ABSTRACT

It may be a singular observation, but we believe it to be a just one, that the modern school of poetry which has arisen in this country within the last thirty years, comes closer to the manner of Dante than any other; and this very remarkable poet actually combines many of the leading traits of the most eminent of our distinguished contemporaries. They do not know it, and probably never thought of it, but he is really at the head of their school, – and, if they would go to him with the same devotion with which poets in general have drank from the fountain of Homer, they would find much light thrown, by his comprehensive genius, on the

path which they are seeking to trace, and which they have as yet only imperfectly found. It has been the great object of modern poets to overthrow every poetical idol, and to seek for the sources of their inspiration in nature alone, and in their own genius. All the classical images and formulæ which had acquired a sort of prescriptive dominion in the regions of Parnassus, (here is one of them) are now banished as fetters upon the originality of genius, and the natural flow of sentiment; and this, we may say, Dante has done of old as thoroughly as it ought to be done.
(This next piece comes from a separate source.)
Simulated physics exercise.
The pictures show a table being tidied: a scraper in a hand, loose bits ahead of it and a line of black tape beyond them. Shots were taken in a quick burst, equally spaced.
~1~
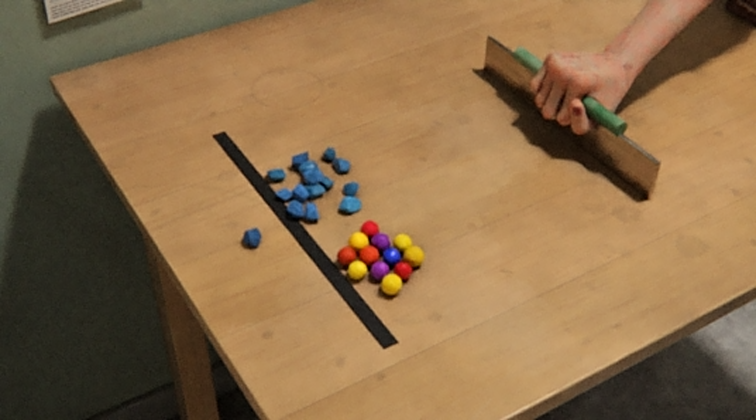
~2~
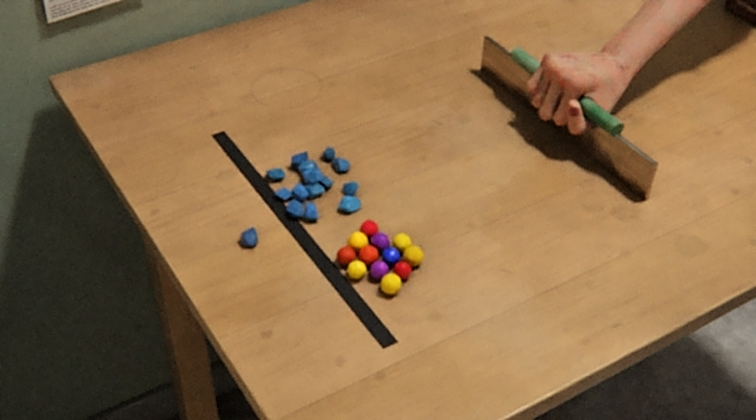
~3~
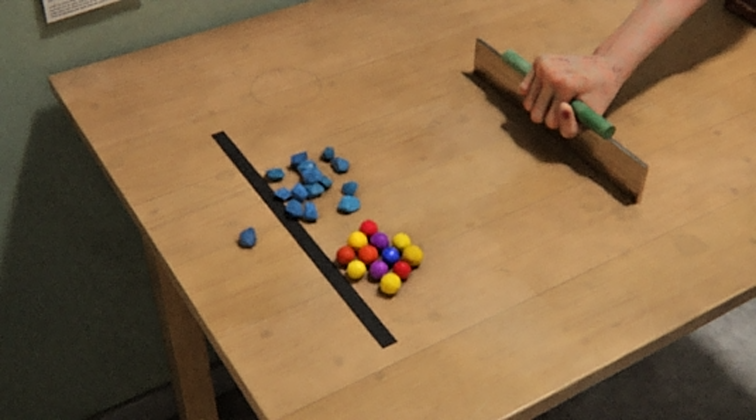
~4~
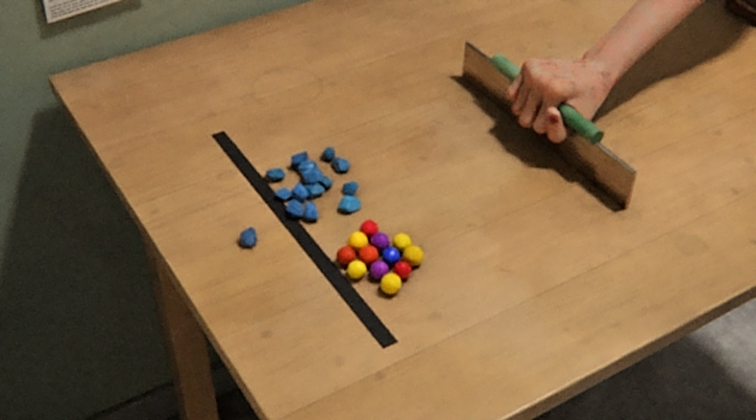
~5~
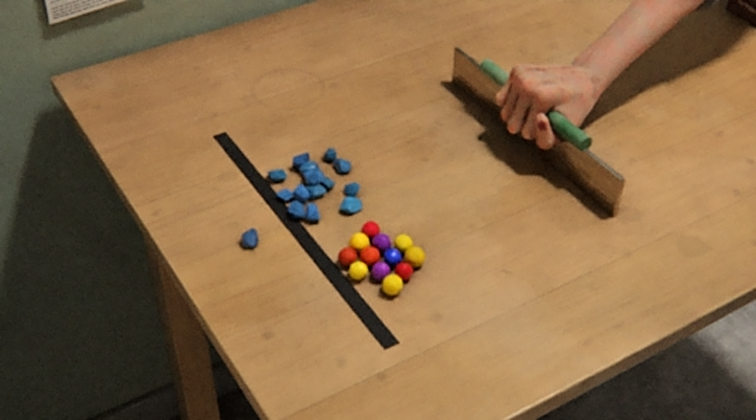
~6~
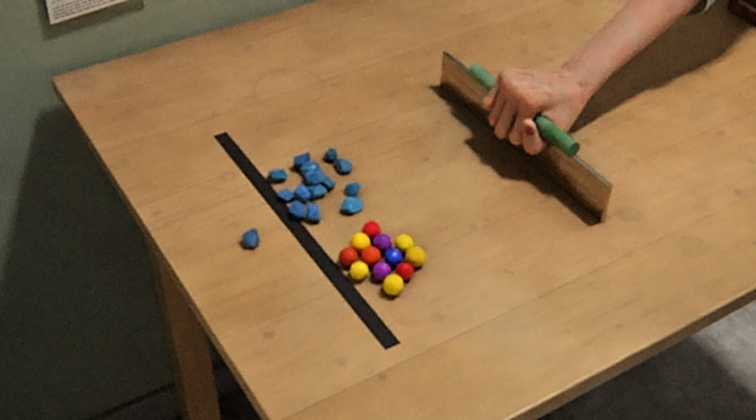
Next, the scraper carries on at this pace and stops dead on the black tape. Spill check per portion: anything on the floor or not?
As I see it, front portion: Some of it falls; back portion: None of it falls.
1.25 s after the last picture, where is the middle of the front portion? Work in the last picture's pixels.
I'd place its centre close to (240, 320).
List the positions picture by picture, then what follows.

He has his allusions to these things when any good is to be got by them, and never expresses any thing like contempt for them; but his mind is completely unfettered by them to a degree that is not to be found in any other poet previous, perhaps, to Mr Wordsworth; and the reverence which, with all his freedom, he entertains for his old poetical masters, is a feeling which Mr Wordsworth would not be the worse of imbibing from him.